Why California’s Musical Road Sounds Terrible


If you drive down a certain stretch of highway
in the California desert, you will hear music. It’s supposed to sound a little bit like this: [William Tell Overture, by Rossini] but instead, it sounds like this. [William Tell Overture, by Rossini,
but badly out of tune] That was the musical road
of Lancaster, California. And as you may have heard,
it’s a little bit out of tune. A lot of money was spent on that road. It was a publicity stunt for a car company
who wanted to show off how clever they are. And doing the calculations for
something like that isn’t really difficult. A musical note is a vibration in the air at
a particular frequency. And those vibrations can be made by
a violin string or synthesised by a computer or – in this case – made by vehicle tyres
hitting grooves in the road. The closer the grooves are,
the faster the vibrations, and the higher the note. So take the speed limit, divide by the frequency of the note you want, and that’s how often there should be a groove
in the road. And if people travel at the wrong speed, well,
it shouldn’t really matter. It’ll just be like slowing down or speeding up
any other piece of music: it’ll be in the wrong key, but it’ll still
sound right to most people’s ears. It won’t sound like that mess. So what went wrong? At this point, I am indebted to David Simmons-Duffin, an assistant professor of physics at Caltech, whose interests include Quantum Field Theories
and playing baroque violin.
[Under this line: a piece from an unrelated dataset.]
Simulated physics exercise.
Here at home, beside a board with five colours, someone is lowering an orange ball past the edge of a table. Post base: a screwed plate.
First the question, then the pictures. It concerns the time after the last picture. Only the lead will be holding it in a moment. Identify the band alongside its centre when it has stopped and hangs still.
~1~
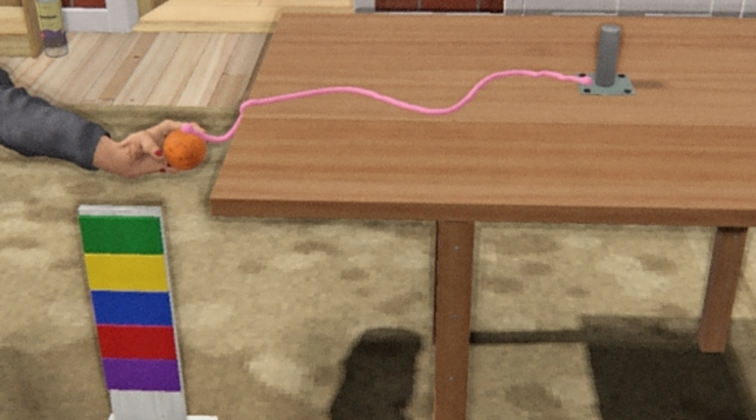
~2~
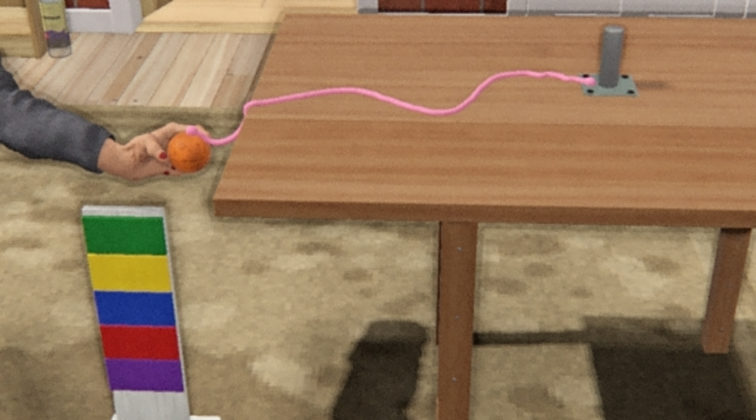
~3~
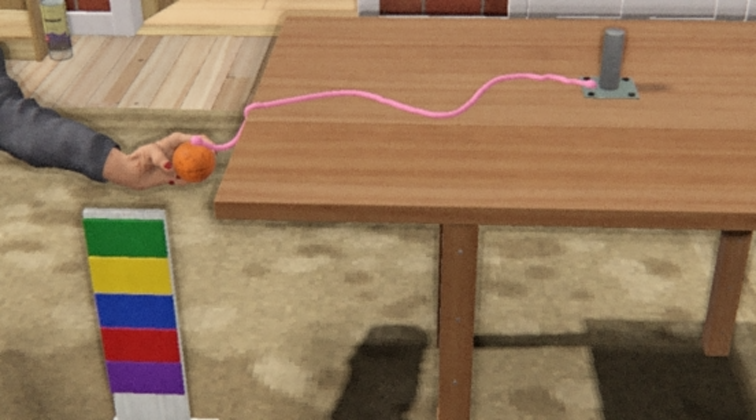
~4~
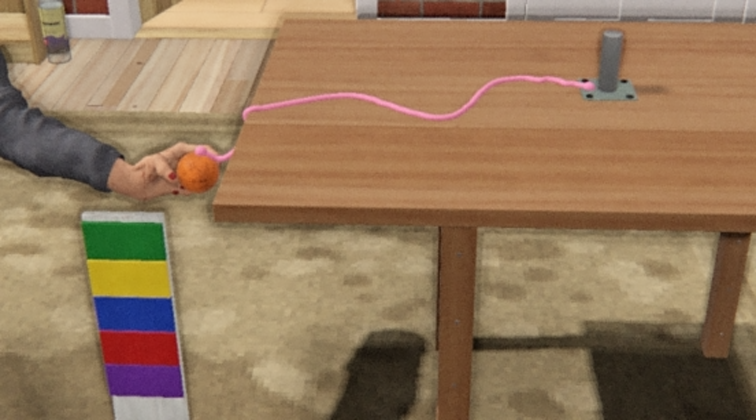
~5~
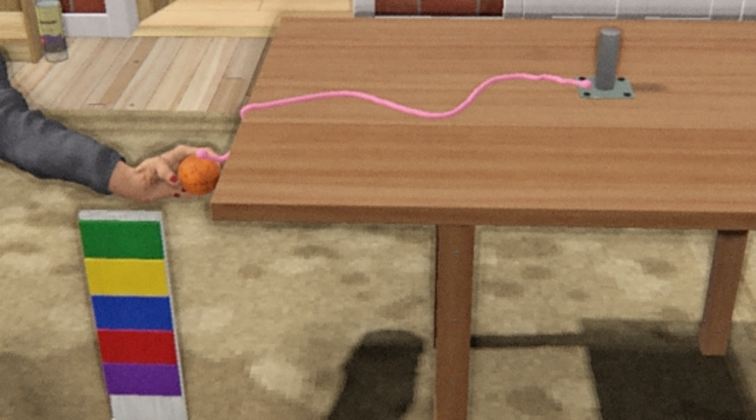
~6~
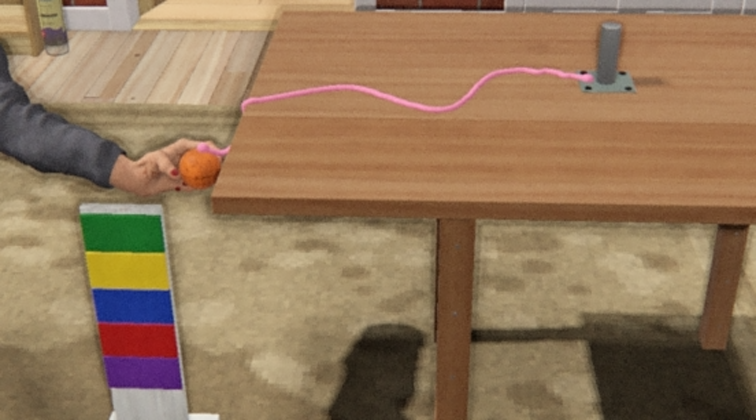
Its centre is alongside the yellow band.
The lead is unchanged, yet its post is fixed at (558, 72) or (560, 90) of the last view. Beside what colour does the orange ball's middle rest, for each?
In turn, blue and then blue.
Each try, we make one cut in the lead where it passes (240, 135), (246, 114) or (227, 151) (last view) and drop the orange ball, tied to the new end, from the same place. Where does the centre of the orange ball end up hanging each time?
In order, it ends up near (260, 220), (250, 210) and (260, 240).
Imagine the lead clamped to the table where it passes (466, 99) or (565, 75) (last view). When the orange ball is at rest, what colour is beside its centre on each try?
Note: Try 1 green; try 2 yellow.
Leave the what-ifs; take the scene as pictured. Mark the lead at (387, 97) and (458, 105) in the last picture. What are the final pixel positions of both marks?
At (317, 98), then (401, 93).
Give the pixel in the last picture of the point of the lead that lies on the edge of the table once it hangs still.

Because he was, as far as I can tell, the very first person to figure out
what went wrong: and the problem was probably the English language. Whoever did the calculations said that the
grooves should be so far apart. Let’s say, four inches for the first note. And they meant there should be
a groove every four inches. But whoever gave the instructions
to the work crew said that the grooves should be
“four inches apart”. And that was interpreted as four inches between
the end of one groove and the start of the next one. They didn’t include
the width of the groove itself. But your ears definitely do include it. The highest note on that section of
the William Tell Overture should be one octave higher than the lowest. That means the frequency should be doubled, and that the grooves should be
half the distance apart. And they are: if you don’t include
the width of the groove itself. That error means that every note is distorted
not by a fraction of its value, like if you’re travelling at the wrong speed, but by a constant amount: by the width of
the grooves. The higher the note, the greater the effect
of that distortion. And the result is the mess that you are about
to hear for a second time. And the really strange part? This is the second musical road
built in Lancaster, California. The first one, built by the car company, was
too close to residents, who complained about the constant noise. And probably this note here. So the city paved over it and rebuilt it… to the exact, same, wrong blueprints. That’s a take. That is a take. Right there. And in order to celebrate that take, I am
going to put my foot down. This is an SUV. It doesn’t, er… it doesn’t do that.